Theory:

Practice:

#!/usr/bin/perl -w
use strict;

$|=1;
my @nodes;

for (1 .. 3000) {
    push @nodes,{ number => $_ };
    print "\r$_" unless $_ % 1000;
}

my @edges;
for (0 .. 2500000) {
    push @edges,{ s => \ $nodes[$_ % 3000], d => \ $nodes[3000 - $_ % 
+3000] };
    print "\r$_" unless $_ % 1000;
}

print "\ndone, press enter to exit";
my $dummy = <STDIN>;
[download]

It's not super-fast, but it still works. However, how much memory Graph::Directed objects will take, and how long operations on the graphs will take is something you'll have to test for yourself.

Joost.

-- 
#!/usr/bin/perl -np
BEGIN{@ARGV=$0}s(^([^=].*)|=)()s;
=Just another perl hacker\
[download]

Seeing as Graph::Directed is back by hashes, what is a realistic maximum size for the capacity of a hash or an array in Perl given factors such as the hashing function and local memory etc.

What do you mean by a "realistic maximum size"? The time to insert into a hash is fairly independent to the size of a hash, unless you are really unlucky and items hash to the same buckets. Every now and then, a single insert will take more time because the C-level array needs to be expanded and items rearranged, but this amortizes out over previous inserts. However, were you to plot a graph how long it takes to fill an N-element hash, you wouldn't get a fairly straight line, but you'd get a broken line. That's because at one moment, your program will begin to swap. But were swapping begins is highly dependent on your system.

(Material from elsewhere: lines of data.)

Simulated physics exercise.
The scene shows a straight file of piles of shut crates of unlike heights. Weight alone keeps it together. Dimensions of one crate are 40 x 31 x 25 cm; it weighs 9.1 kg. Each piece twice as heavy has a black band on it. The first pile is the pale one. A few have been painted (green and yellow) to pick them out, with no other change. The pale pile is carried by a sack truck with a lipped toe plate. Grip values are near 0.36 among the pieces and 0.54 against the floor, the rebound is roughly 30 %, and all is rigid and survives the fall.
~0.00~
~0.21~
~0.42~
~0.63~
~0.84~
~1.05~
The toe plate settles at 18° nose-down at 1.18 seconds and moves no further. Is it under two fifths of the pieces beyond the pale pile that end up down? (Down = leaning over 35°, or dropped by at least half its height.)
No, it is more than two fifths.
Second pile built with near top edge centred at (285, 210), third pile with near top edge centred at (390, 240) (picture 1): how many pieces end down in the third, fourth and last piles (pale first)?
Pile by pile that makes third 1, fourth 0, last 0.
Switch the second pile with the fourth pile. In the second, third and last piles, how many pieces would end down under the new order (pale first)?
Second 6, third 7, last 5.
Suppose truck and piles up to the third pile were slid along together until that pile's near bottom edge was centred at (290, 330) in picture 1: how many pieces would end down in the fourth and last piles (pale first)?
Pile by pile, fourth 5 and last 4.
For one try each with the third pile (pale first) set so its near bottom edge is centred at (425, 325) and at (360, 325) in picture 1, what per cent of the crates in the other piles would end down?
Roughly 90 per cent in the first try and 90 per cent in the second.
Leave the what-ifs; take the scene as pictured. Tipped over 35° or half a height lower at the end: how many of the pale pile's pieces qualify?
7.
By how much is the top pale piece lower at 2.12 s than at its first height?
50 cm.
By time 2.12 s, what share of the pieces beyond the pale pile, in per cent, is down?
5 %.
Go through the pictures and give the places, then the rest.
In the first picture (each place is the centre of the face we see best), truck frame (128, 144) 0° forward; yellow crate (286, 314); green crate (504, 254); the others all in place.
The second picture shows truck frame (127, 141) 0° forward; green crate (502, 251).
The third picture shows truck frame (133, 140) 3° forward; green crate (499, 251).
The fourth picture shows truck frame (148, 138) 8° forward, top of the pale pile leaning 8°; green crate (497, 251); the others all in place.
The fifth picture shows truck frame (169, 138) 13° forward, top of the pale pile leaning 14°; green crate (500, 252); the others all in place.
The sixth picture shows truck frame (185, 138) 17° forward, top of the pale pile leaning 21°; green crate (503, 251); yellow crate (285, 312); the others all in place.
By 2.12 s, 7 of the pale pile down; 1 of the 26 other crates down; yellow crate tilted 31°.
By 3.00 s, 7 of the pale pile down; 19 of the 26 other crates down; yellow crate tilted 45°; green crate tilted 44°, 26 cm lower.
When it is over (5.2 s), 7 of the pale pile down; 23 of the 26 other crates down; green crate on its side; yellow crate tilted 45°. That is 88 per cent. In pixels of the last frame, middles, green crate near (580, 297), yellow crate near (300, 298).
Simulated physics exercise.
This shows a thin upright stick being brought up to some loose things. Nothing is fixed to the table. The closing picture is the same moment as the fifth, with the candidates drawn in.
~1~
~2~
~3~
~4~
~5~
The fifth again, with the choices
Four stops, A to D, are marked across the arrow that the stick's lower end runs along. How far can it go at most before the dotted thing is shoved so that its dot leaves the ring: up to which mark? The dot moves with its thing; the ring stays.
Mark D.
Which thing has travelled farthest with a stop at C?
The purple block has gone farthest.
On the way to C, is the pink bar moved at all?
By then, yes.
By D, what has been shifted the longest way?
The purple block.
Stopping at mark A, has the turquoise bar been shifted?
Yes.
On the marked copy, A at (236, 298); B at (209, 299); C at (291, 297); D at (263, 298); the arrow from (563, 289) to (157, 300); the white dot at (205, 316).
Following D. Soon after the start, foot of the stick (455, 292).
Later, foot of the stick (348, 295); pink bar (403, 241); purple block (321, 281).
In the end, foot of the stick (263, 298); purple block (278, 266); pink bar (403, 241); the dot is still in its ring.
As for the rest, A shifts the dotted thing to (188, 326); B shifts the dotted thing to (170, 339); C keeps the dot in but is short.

As I insert this large graph into the Graph::Directed module I note what appears to be an exponential slowdown as I insert edges.

Abigail

I can't combine an exponential slowdown with Jarkko inserting 1.5 million edges. He isn't that old.

ROTFL! Hilarious.

Makeshifts last the longest.

I created a small program that inserts N different values into a hash, and timed how long it took for several values of N. You can see the plot at http://perl.abigail.nl/Images/hash_insert.png. It plots the average insert time against the total size.

The curve skyrockets when the hash is taking enough memory that swapping is needed.

Abigail

You are probably simply running out of RAM. As others have discussed, Perl hashes should usually be well behaved even when they get really huge. However, it is my experience that running out of RAM means that your code slows down exponentially as its need for RAM grows.

One exception is if you can localize RAM access so that items you access at nearby times are also nearby in RAM (that is, clumped together in clusters; that is, only on a few pages of VM not each on a different page of VM). For example, looping over 2-D arrays in FORTRAN or C row-by-row can be much faster than column-by-column.

But Perl makes heavy use of pointers and so really large Perl arrays don't usually lead to very localized memory use even when you stick to one part of the array. And really large Perl hashes jump all over in RAM.

You could try tieing the hash to a DBM file. This will make the initial hash accesses quite a bit slower, but will prevent the exponential slow-down as the hash gets really large and so may well make your code run much faster in this specific case.

Depending on how well your keys hash out, you may find you're badly overloading one of the buckets in the hash structure as well. While perl tries to make sure the keys are evenly distributed by the hashing function, it doesn't always succeed, and in that case there's not a whole lot you can do. Printing the hash in scalar context will give you a little bit of info about that--if you see the two numbers returned are wildly different, you've got a badly mis-balanced hash. (In which case you're kinda out of luck)

...graphs with ~3000 nodes and ~1.5million edges.

Building a graph with Graph::Directed doesn't put all the edges into one big hash. It creates an adjacency list for each vertex, so the size of each individual hash should only be about equal to the number of vertices. A 3000-element hash should be no problem, unless you're looking for trouble.

As I insert this large graph into the Graph::Directed module I note what appears to be an exponential slowdown as I insert edges.

I don't see a slowdown until the graph gets big enough to fill available ram and start swapping, so it sounds like tye is right. Graph::Directed's graph representation is designed to be flexible rather than compact. To handle big graphs, you might need to use a different representation.

does anyone know the big-O notation complexity of inserting edges and nodes into the data structures used by Graph::Directed

It looks like it should be close enough to O(n) as to make no difference.

Aside to Abigail: Ha ha, but exp($n/1_000_000) is still exponential.

Aside to Abigail: Ha ha, but exp($n/1_000_000) is still exponential.

And you think the OP noticed that?

Abigail

And you think the OP noticed that?

Yes. It sounds to me like he ran a series of tests that looked something like this:

edges       time
---------   -----
  500_000   1 min
1_000_000   2 min
1_500_000   4 min
[download]

And he recognized that as an exponential progression. In any case, there's no cause for making snide remarks about what he did or didn't notice.